September 15, 2012

Adventures in the TLF: Earth, Air, Fire, Water

I've talked about it but it hasn't happened yet--we simply MUST start keeping our shoes outside the entrance to our temporary apartment.  The dirt is ridiculous!  Charis sweeps nightly, and I bought a cheap mop to help cut down on the grime.  The cleaning crew comes every 4 days, and if we can get out of the way, they'll do a full clean (except for the kitchen), so that helps.  But our feet are pretty much constantly dirty.  And our little also constantly dirty!  The kids enjoy running laps around on the balcony, through the kitchen, and then through the sitting room and back out to the balcony (there are 4 doors leading out onto the small area).  The floor of the balcony is filthy from all the dirt that the rain and wind bring in, and whether the kids are barefoot or shod, you can imagine the trails...
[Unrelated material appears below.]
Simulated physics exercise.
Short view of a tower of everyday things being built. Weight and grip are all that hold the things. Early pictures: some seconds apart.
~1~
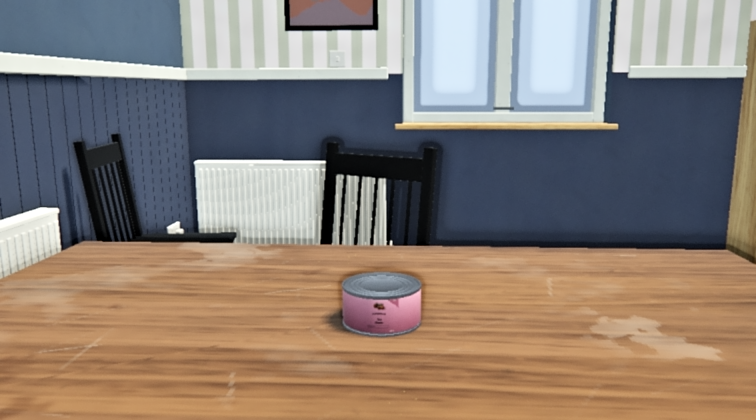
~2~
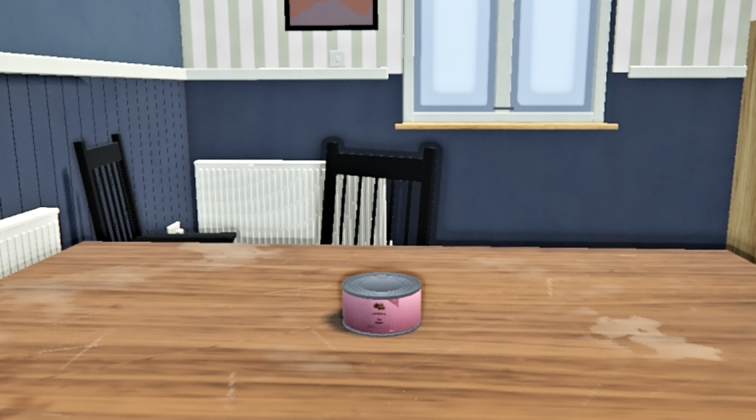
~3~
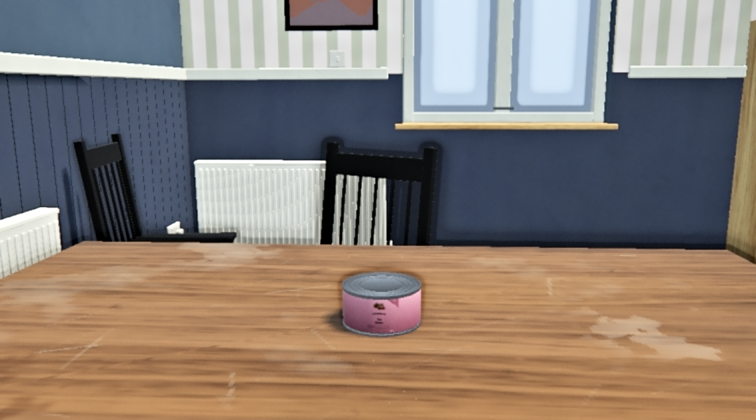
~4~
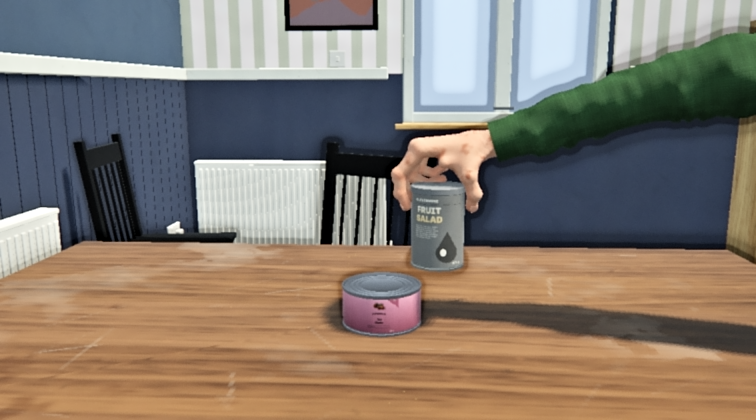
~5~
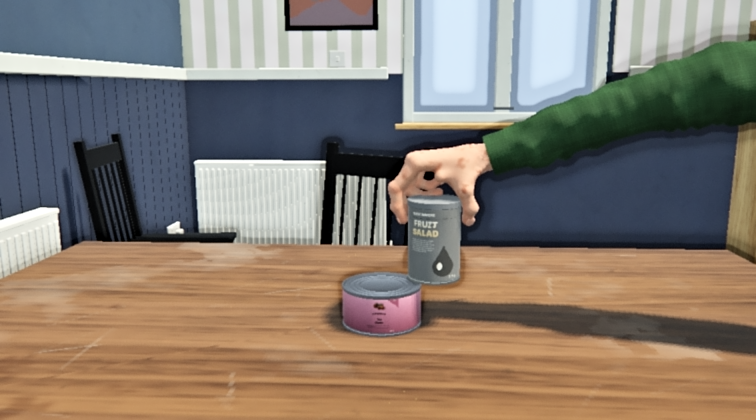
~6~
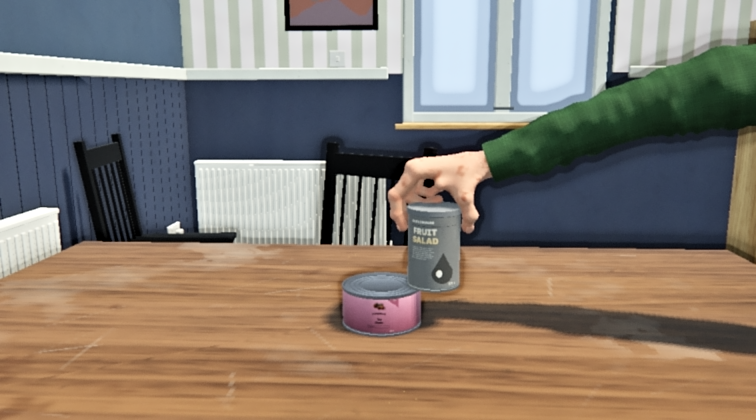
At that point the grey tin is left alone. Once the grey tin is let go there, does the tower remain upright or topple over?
It fails.
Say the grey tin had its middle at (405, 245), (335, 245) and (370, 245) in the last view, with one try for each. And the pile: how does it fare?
The pile remains standing the first time, collapses the second time and remains standing the third time.
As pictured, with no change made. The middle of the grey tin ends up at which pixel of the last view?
It ends up close to (497, 302).
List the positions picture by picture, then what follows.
In the first picture, the last thing is not in view yet; pink tub (382, 303).
In the second picture, the last thing is not in view yet; pink tub (382, 303).
In the third picture, the last thing is not in view yet; pink tub (382, 303).
In the fourth picture, still above its spot; grey tin (438, 225); pink tub (382, 303).
In the fifth picture, still above its spot; grey tin (434, 238); pink tub (382, 303).
In the sixth picture, in place under the hand; grey tin (434, 245); pink tub (382, 303).
Then, 0.30 s later than the last frame, grey tin now fallen.
Then, 0.50 s later than the last frame, nothing new.
When it is over, fallen, grey tin; pink tub as before. End places, in pixels of the last picture, grey tin near (497, 303). The pile comes apart.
Baths happen frequently around here!
One of the first things you notice about the air here, particularly if you aren't used to it, is the extreme humidity.  We thought Ohio was humid!  I've been to Florida, and that is definitely closer to what we have here in Naples.

Living in Naples has its... odoriferous times, even here on the Support Site.  If you haven't studied up on our current location, I'll fill you in on something everyone around here knows: there is a ginormous trash problem.  (Thank you, Italian labor unions.)  The trash along the sides of the roads is unbelievable!  Thankfully we've seen efforts to keep the dumpsters emptied here on base--from what I read, that is a major improvement from a year ago.  But there are still a LOT of dumpsters with a LOT of trash, which we smell during our walks out and about. At times the air is filled with the scent of burning trash--so then you know that they're "taking care" of some of the trash issues in the city.  Fun times!
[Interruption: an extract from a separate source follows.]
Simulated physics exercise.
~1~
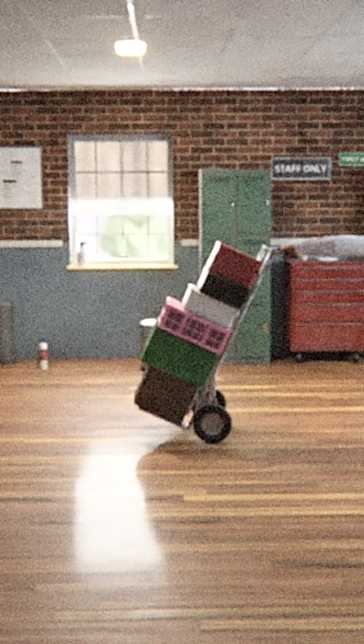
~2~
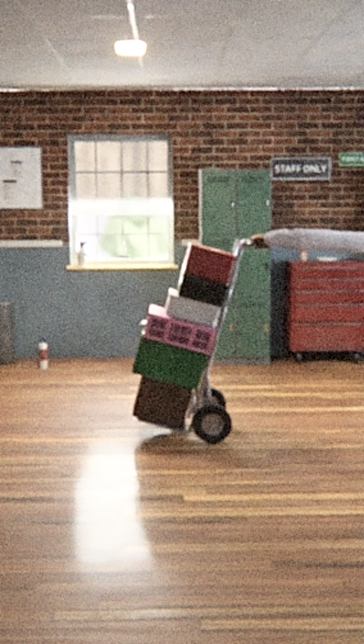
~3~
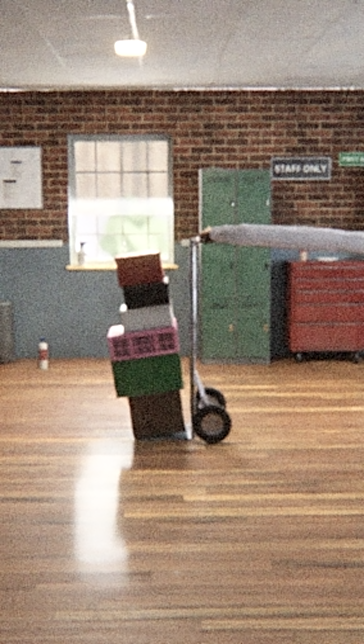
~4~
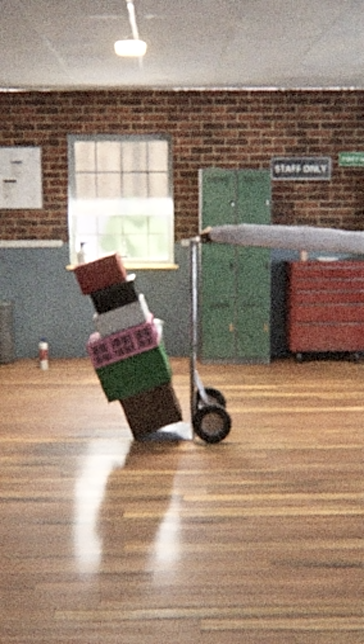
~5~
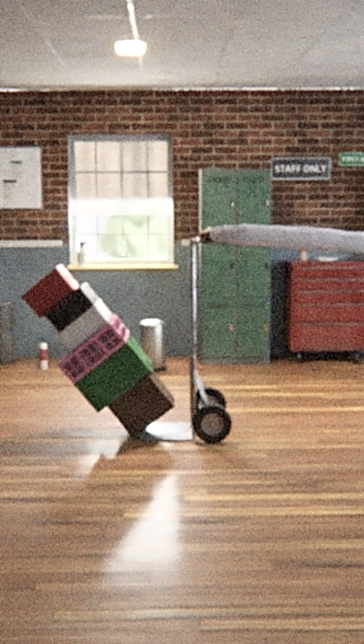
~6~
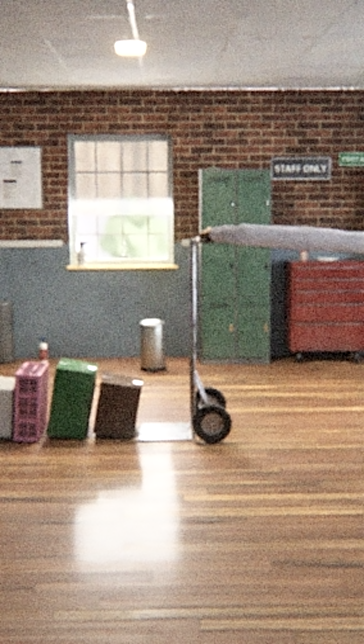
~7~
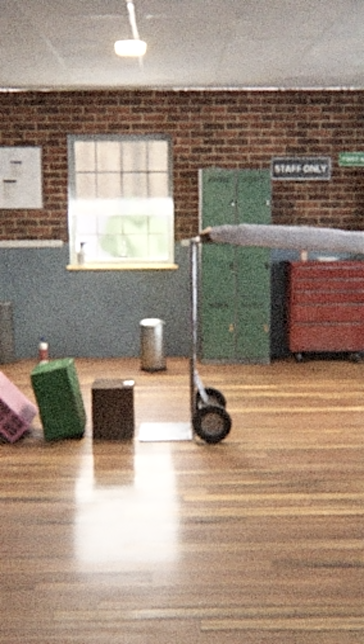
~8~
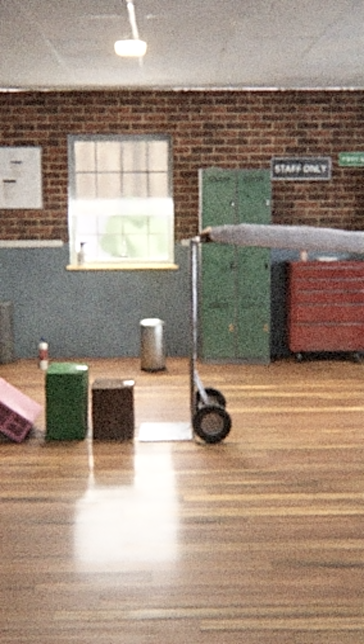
We see a hand truck stacked with boxes and crates swing upright and stop; the stack topples left and spills across the wooden floor, leaving the brown box by the truck, the green one beside it, and the pink crate tilted at the left edge.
Cooking over a dinky little gas stove is an adventure in and of itself, but add an exploring one-year-old into the mix and it's downright terrifying at times.  I may break down and buy a baby gate so I can ensure some peace while I'm trying to cook!
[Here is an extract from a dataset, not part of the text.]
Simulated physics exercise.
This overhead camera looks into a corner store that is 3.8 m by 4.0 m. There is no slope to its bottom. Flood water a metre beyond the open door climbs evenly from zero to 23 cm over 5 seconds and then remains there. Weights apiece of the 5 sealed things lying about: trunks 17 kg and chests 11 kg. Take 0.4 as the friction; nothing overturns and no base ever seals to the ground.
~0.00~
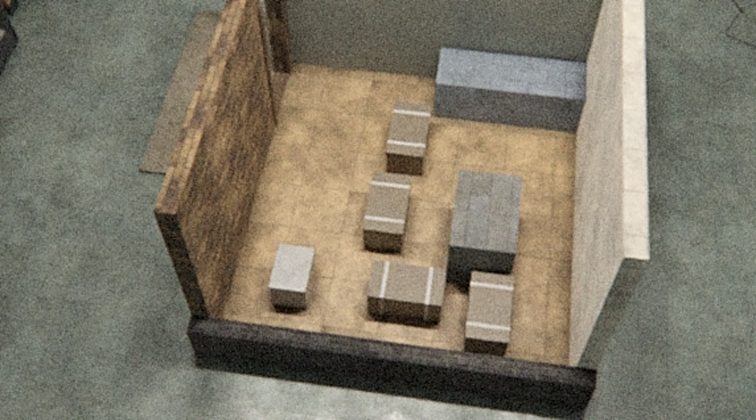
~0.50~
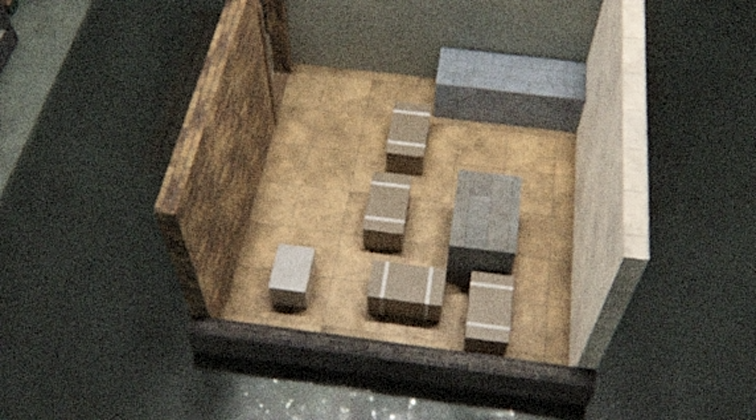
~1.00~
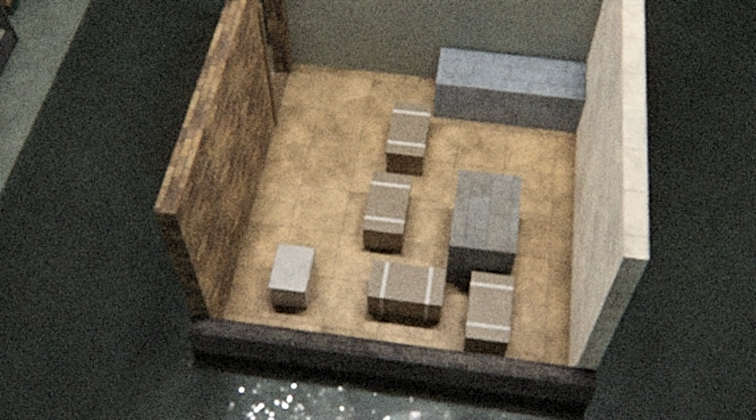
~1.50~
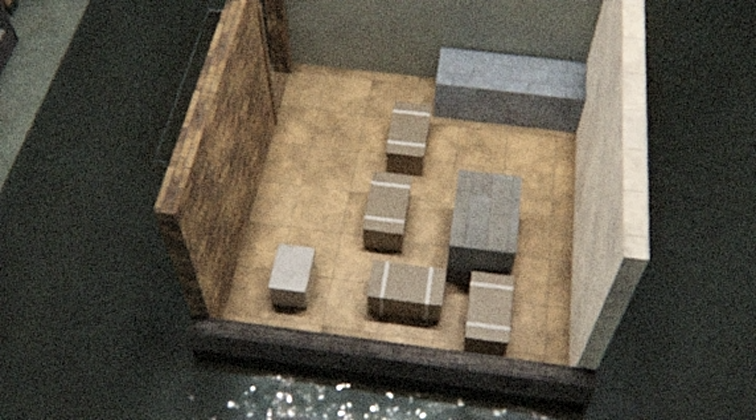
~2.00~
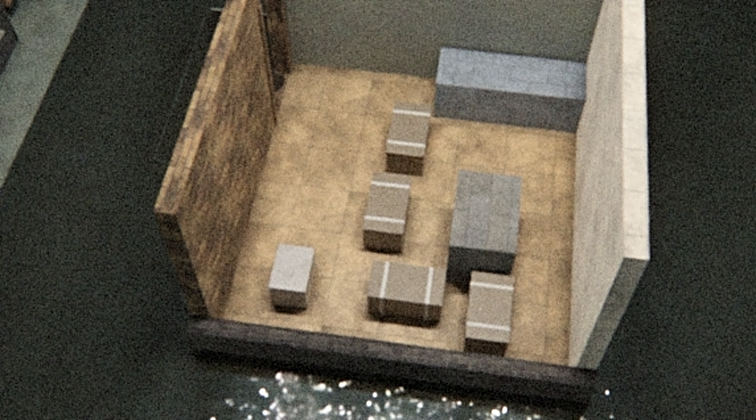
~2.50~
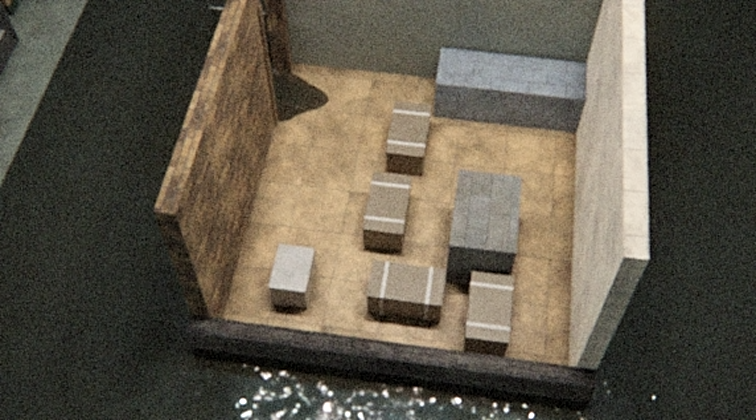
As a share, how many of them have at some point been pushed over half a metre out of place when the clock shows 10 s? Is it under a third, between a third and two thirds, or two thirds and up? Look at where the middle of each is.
Medium share.
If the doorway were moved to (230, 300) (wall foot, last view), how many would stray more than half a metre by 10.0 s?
The count would be 4.
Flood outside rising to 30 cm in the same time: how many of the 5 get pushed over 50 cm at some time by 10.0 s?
Then it comes to 3.
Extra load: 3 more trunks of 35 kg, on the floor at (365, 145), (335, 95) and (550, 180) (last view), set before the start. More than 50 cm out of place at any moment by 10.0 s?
Note: Item 1 above threshold; item 2 above threshold; item 3 below threshold.
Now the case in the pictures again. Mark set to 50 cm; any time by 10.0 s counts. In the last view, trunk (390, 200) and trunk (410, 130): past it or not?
Taking them in turn, I'd say greater and greater.
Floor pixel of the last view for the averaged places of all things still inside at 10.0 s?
Near (412, 284).
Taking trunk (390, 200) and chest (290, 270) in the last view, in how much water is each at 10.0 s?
About 5 and 3 cm.
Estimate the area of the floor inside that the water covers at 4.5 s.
3.5 m2.
After 3.5 s 0 of 5 are over 50 cm from their spots; 0 afloat.
After 4.5 s 0 of 5 are over 50 cm from their spots; 0 afloat.
After 7.0 s 1 of 5 are over 50 cm from their spots; 0 afloat.
After 10.0 s 3 of 5 are over 50 cm from their spots, and 3 have been at some point; 3 afloat.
As you can see from the picture below, the range is made of metal.  Nice.  Even the dials for the burner controls get HOT, so you need protection simply to adjust the flame, let alone open the oven door.  I should probably break down and buy hot pads (I have some in our express shipment), but currently I use a dishtowel.  Thankfully we had some of those packed in with our dirty laundry before leaving the States, LOL!

Oh, and for a height comparison, those handles on the cupboards above the sink come about to my neck!  When I work at the sink, I literally bang my head against the wall!

And finally, water.  What would an "adventures in TLF" post be without talking about our water?!  First, the smell: imagine washing dishes, taking a shower, running water in the mop bucket, rinsing off produce...with chlorinated pool water.  Mmmm!  Then, there's the temperature: in Charis's words, "The shower water goes from perfect to freezing to boiling hot."  This makes shaving an adventure, not to mention rinsing out conditioner.

And finally, water pressure.  When we first moved in, the kitchen sink had almost zero pressure; washing dishes was extraordinarily frustrating.  (As an aside, there isn't a garbage disposal.)  Ted tried messing with the faucet and discovered that the end needed to be twisted on.  Hooray!  Water pressure!  OH NO--water is now spraying EVERYWHERE!  Grrrr!  I wasn't sure which was worse--having so little pressure that we could hardly coax suds to form or having so much that the entire surrounding counter and floor space ended up soaked.  The good news with the change in pressure was that we were more easily able to get hot water, which helped tremendously with the dish job!  The bad news...well, you can use your imagination with that one when I tell you that the children are in charge of washing dishes, LOL!

Two days ago, we received a visit from the friendly neighborhood maintenance man.  I was delighted, even though he spoke little English--everything worked out just fine.  He did a couple of little jobs and then took care of our kitchen faucet!  So now we have wonderful water pressure, good temperature changes, and no spattering.  The only problem is it goes from 0 to 60, so if you just need a little stream of water, you're out of luck.  But considering the alternatives, I'll just count my blessings!

1 comment:

Krista said...

Oh, your shower experiences sound like mine here at my in-laws... the shower in the basement is affected by anyone turning on water anywhere else in the house... which means that the very quick shower I took this morning turned out to be more like 10 minutes long because I had to keep stepping out to keep from alternately being frozen or scalded! It doesn't help that they keep their hot water tank at 125 because they wash their bedding for dust mites (allergies) so you literally can get scalded!